93% of IT execs are eager to implement agentic AI – but have they considered governance?
- Summary:
- AI agents are helping enterprises automate complex workflows, but success depends on thoughtful design and governance. Cameron Mehin of UiPath shares why controlled agency is key to balancing autonomy with oversight.
In the last two years, we’ve seen a massive demand for AI technologies, particularly with the rise of GenAI, but their value for enterprises as standalone capabilities has plateaued. Companies need new, more robust ways to leverage AI that can boost their efficiency and productivity so they achieve a more significant return on their AI investments.
Recent data indicates that businesses across all industries are excited about the potential of AI agents, software robots that can use AI skills to accomplish more complex tasks, to do just that. But what happens when AI agents proliferate? Will companies design and govern them properly?
According to a recent survey from independent authors and UiPath of over 250 U.S. IT executives, 93% of respondents are extremely or very interested in agentic AI, with 37% noting that they already use the technology. Additionally, 90% of IT executives say they have business processes that agentic AI would improve.
Because AI agents can learn and improve over time, use cases are nearly limitless, but the report found current interest fits into a few distinct buckets. Most of the executives surveyed view AI agents as a path to improving oversight and business workflows (58%), increasing application integration (53%), and automating complex business workflows (52%).
The potential benefit of AI agents to augment and automate everyday end-to-end workflows is clear. Yet, despite the excitement and the success of early adopters, concerns over security and governance could slow near-term implementations of AI agents.
Controlled agency to deal with security concerns of AI agents
The most common concern by US IT executives in the report is IT security issues, cited by 56% of respondents. AI agents derive much of their value from the ability to gain context from company data and act on that information. That important capability also creates risk, especially as AI agents become increasingly interconnected with enterprise applications.
AI agents will not replace everything but, instead, they will be an essential part of a broader orchestration of workflows and processes. Thereby, controlled agency will ensure that AI works in harmony with human decision-making and existing automation workflows.
Controlled agency is a methodology for improving the accuracy, resiliency, and autonomy levels of AI agents. It’s essential for ensuring the trustworthiness of actions and decisions within the agentic orchestration of AI agents, robots, and people. As enterprises scope their agentic AI deployments, controlled agency will prove to be a crucial factor in their success.

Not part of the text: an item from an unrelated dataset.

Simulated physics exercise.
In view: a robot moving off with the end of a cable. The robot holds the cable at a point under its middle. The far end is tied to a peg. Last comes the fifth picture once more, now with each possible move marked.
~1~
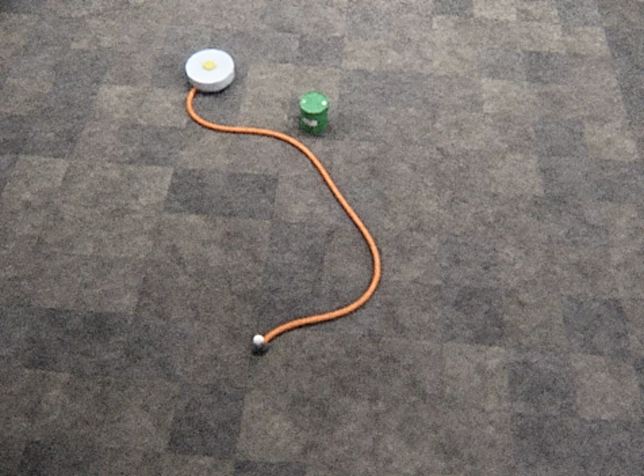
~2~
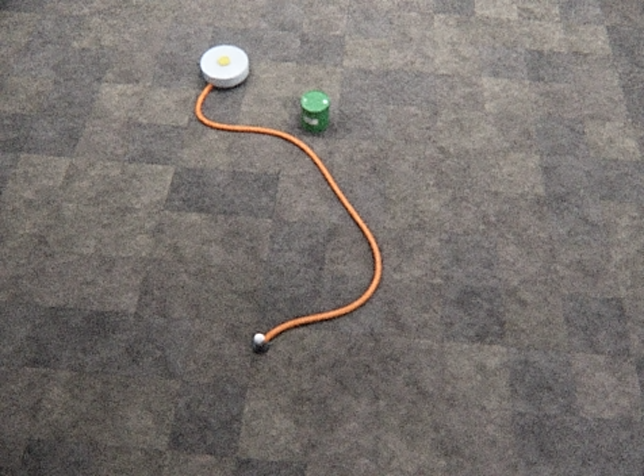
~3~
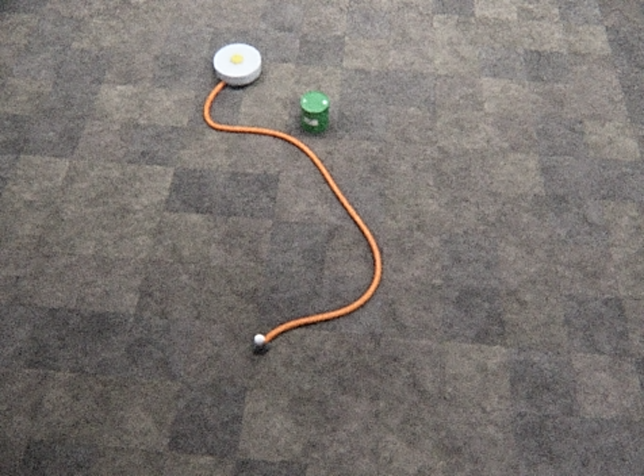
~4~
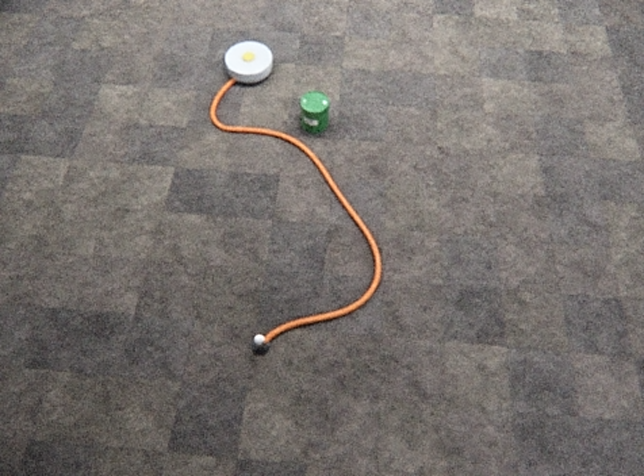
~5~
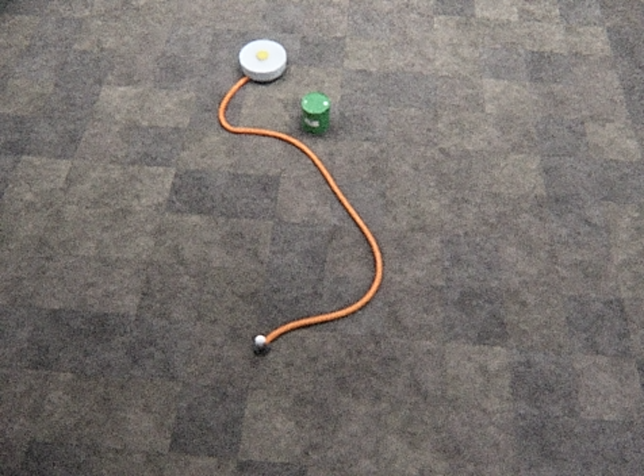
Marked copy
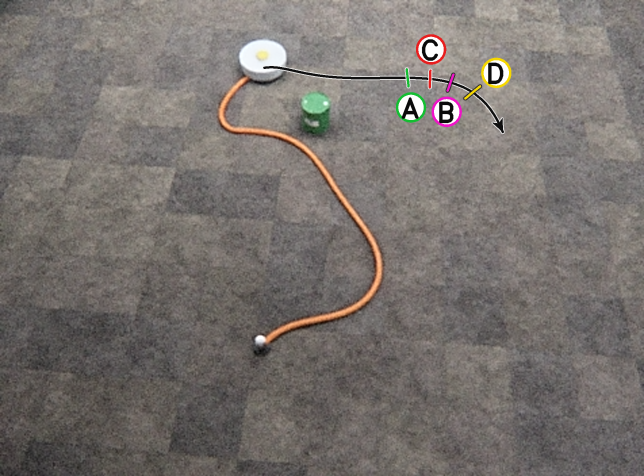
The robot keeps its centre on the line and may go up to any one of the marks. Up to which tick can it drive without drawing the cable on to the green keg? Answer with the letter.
As far as tick A.
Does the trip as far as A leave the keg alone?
Yes.
On the copy, A at (408, 78); B at (450, 83); C at (430, 79); D at (473, 92); the route from (264, 68) via (396, 78) to (503, 132).
On A. First, robot (313, 68), middle of the cable (332, 185).
Then, robot (366, 72), middle of the cable (332, 185).
Finally, robot (409, 72), middle of the cable (332, 185); nothing has been touched.
By contrast, B brings the cable against the keg; C brings the cable against the keg; D brings the cable against the keg.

So, while security concerns surrounding agentic AI are legitimate, by using agentic automation with controlled agency, organizations can trust how they operate with agents.
With agentic automation, AI agents leverage robots to execute specific actions. By limiting the types of robots that agents have access to, organizations can prevent agents from going rogue and accessing data they should be avoiding. Agents also have an additional layer of oversight from humans, who oversee multiple agents to ensure all of them are working effectively toward organizational goals. There are also additional security measures, like encryption, access controls, and regular audits, to further safeguard data and maintain regulatory compliance.
Under this model, employees control the entire framework, while the agents are still able to work autonomously to make decisions and learn over time to improve their outputs. The employees overseeing these agents and robots benefit from being able to offload more repetitive work onto agents so they can work on more high-level tasks.
Keys to agentic implementation
In addition to security and governance concerns, IT executives say the top limitation of existing AI tools is a lack of integration with other business applications. Of the executives surveyed, 87% say interoperability between different AI technologies is essential or significant to their organizations.
To overcome integration issues and have different technologies work together seamlessly, enterprises should work with trusted partners and experts who understand these complexities and can streamline the integration process. This will help enterprises navigate the complexities of agentic AI and the nuances of their specific organization to achieve seamless implementation.
It’s important to remember that agentic implementation is not a patch-up project but a long-term journey. Enterprises should take a phased approach to adoption, starting implementation with an internal, smaller-scale process with little impact on finance, cybersecurity, and data privacy. This approach allows organizations to become familiar with different challenges and solutions by integrating AI agents with existing systems, other agents, and digital robots. This way, they can have an area within the organization to champion this framework before building it out to other company areas.
Implementing agentic AI becomes possible with an agentic automation platform that expands an organization’s potential by automating end-to-end workflows and processes. Agentic automation represents a new era in which agents imbued with AI form the core of automated operations. These AI agents exceed mere tools; they are collaborators involved in making decisions, actively learning, and working alongside people and robots to achieve enterprise objectives.